As announced in Zimbra Collaboration 8.5 and reiterated in the Zimbra Collaboration 8.6 Release Notes, Zimbra is deprecating distribution and support of the SUSE Linux Enterprise Server (SLES) 11, service pack 3 and later, with Zimbra Collaboration 8.6 being the final supporting version.
Making an end-of-life (EoL) decision is never easy. In this situation, the number of Zimbra Collaboration downloads for RedHat Linux, CentOS Linux and Ubuntu have continued to increase, while downloads of SUSE Linux have decreased significantly.
The Zimbra Collaboration distribution package is currently undergoing major improvements to allow for easier upgrades and patching. Maintaining support for SLES throughout this re-packaging would be difficult. In order to simplify packaging and better support the most prominent Linux operating systems, we are officially announcing the deprecation of SLES for future releases of Zimbra Collaboration.
We apologize to customers on SLES 11 for any inconvenience this may cause; existing SLES packages will remain available for Zimbra Collaboration 8.6.

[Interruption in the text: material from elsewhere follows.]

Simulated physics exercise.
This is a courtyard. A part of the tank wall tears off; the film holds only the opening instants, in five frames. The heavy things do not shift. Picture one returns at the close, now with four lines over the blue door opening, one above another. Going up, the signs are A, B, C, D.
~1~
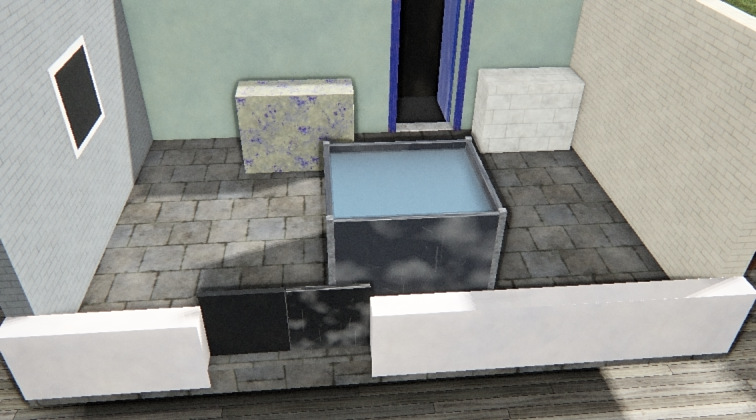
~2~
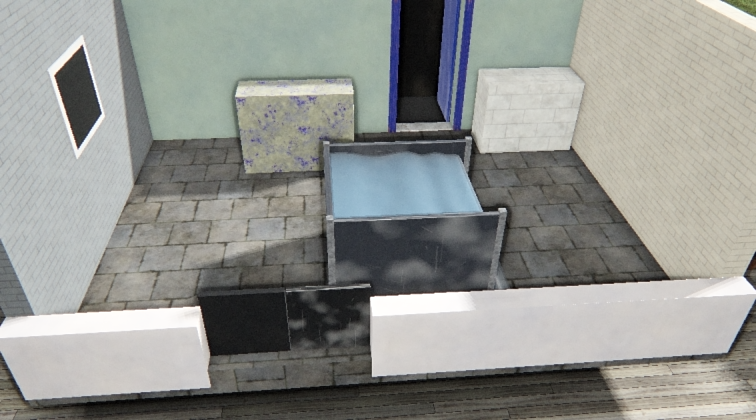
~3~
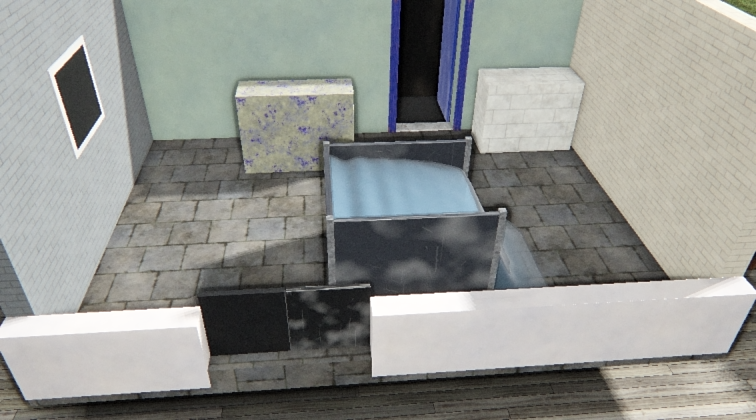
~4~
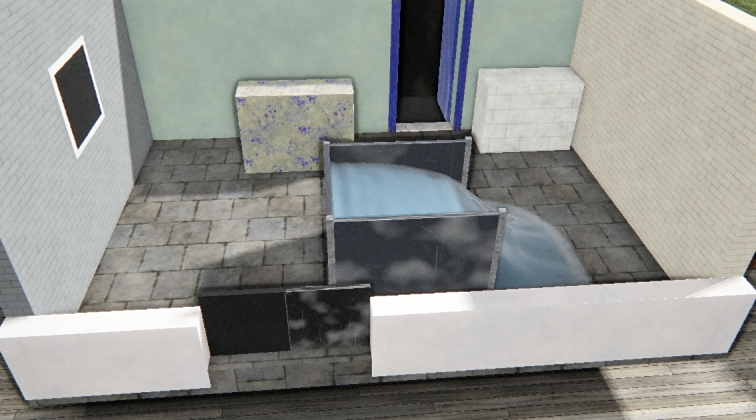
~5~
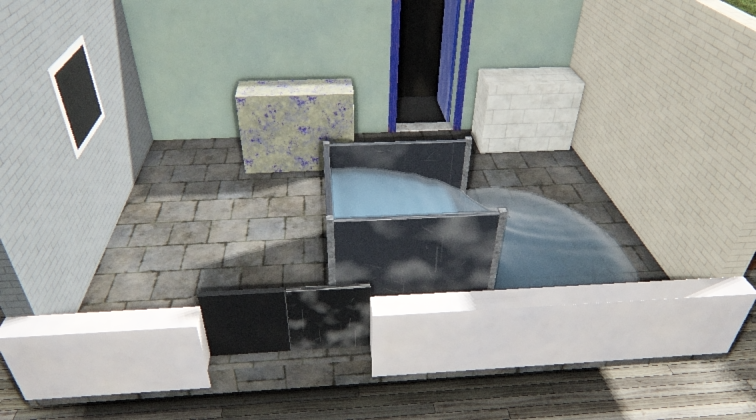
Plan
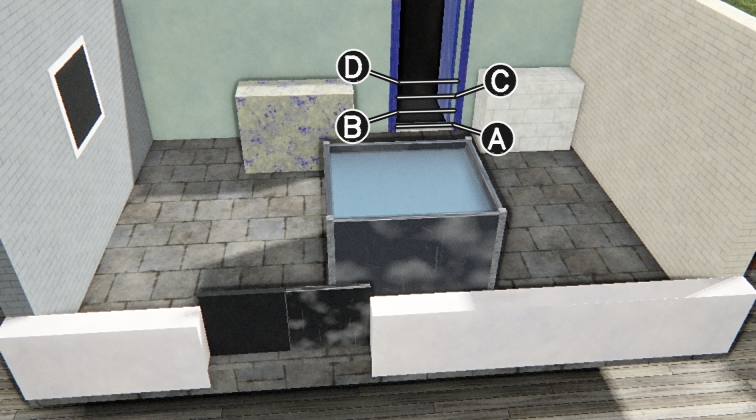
At first, a square tank of still blue water stands in a paved courtyard, between a blue doorway and a low front wall. Then its right side is gone and the water pours out that way, its surface sloping down as a rounded sheet spreads across the paving on the right.
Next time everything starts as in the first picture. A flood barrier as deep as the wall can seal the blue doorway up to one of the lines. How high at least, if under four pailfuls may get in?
A is the one.
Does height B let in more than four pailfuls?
No.
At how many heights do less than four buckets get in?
All of them.
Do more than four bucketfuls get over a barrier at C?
No.
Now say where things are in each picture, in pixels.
Water in the tank at rest, its middle at (406, 183); foot of the blue doorway at (424, 131); shut gate at (286, 298).
Water covers 2 % of the ground and shows as far out as (490, 259).
Water covers 5 % of the ground and shows as far out as (502, 225).
Water covers 10 % of the ground and shows as far out as (549, 225).
Water covers 16 % of the ground and shows as far out as (602, 232).
On the marked copy, A at (425, 125); B at (426, 111); C at (427, 96); D at (428, 81); from the bottom up A, B, C, D.
With A, a bucket or two gets in.
With B, nothing gets over.
With C, nothing gets over.
With D, nothing gets over.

For customers who wish to move to RedHat Linux, CentOS Linux or Ubuntu, the Rolling Upgrade or rsync methods of migration can be utilized:
- Rolling Upgrades: http://wiki.zimbra.com/wiki/Rolling_Upgrades_for_ZCS
- rsync migration: http://wiki.zimbra.com/wiki/ZCS_to_ZCS_rsync_Migration
Please let us know if you have any questions.
I hope that Zimbra also takes the effort of supporting Debian which should be relatively easy to add.
Please have a look in the 9 year old feature request 10274 (https://bugzilla.zimbra.com/show_bug.cgi?id=10274).
Hi Alexander, let me see if I can find you anything on Debian.
Thanks again for the Debian question Alexander. Currently, we have no plans to support Debian; however, if we add support for an additional OS, this is a good candidate.
Hopefully, CentOS7 will be supported for a long time.
I think the main advantage of SLES is that you can run it “free” on vSphere.
But apparently, not many do this to run Zimbra (neither do we).
We are planning to support CentOS for the foreseeable future. Thanks for asking.
Hi Rainer_d,
no, the SLES for VMware license deal was discontinued a while ago already. For me this was a reason to migrate my Zimbra box from SLES to Ubuntu.
Andreas
what are the Os that are not supported here?
Hi Kathy, do you need more granularity into which versions of Red Hat Linux, CentOS Linux or Ubuntu?
Personally I think this is a huge mistake, and it only shows how uncomitted Zimbra is on supporting Enterprise operating systems.
SLES is installed on a huge customer base of ours, and today it is the most accessible and reliable enterprise Linux OS out there, being supported by tech giants like SAP, VMware, IBM, and others.
Boo for you guys.
We were SLES Zimbra customers (now VMware/Ubuntu). I think Zimbra should reconsider SLES 12 for future releases. SLES has proved to be a solid enterprise distribution and it now offers unlimited free virtual servers. Lack of deployment environments is another argument in favour of SaaS providers.
PS Needless to say, the same argument goes for openSUSE
Thank you for the feedback Armando. You mentioned moving to Ubuntu, are you liking that over SLES? (i.e. are you considering a move back to a version of SUSE?)
Thanks for your reply, Mattew. I do prefer SLES virtualization over VMware, for the very same reasons I prefer Zimbra over MS Exchange. We do have a diverse IT ecosystem, so it might be the case that we keep SLES/OpenSUSE for some services. I do hope Zimbra will rekindle its collaboration with SUSE, for the good of the commercial OS cause.
Good to know that SLES12 will not bee supported! We have planed to migrate to Zimbra. But now we have to choose an other.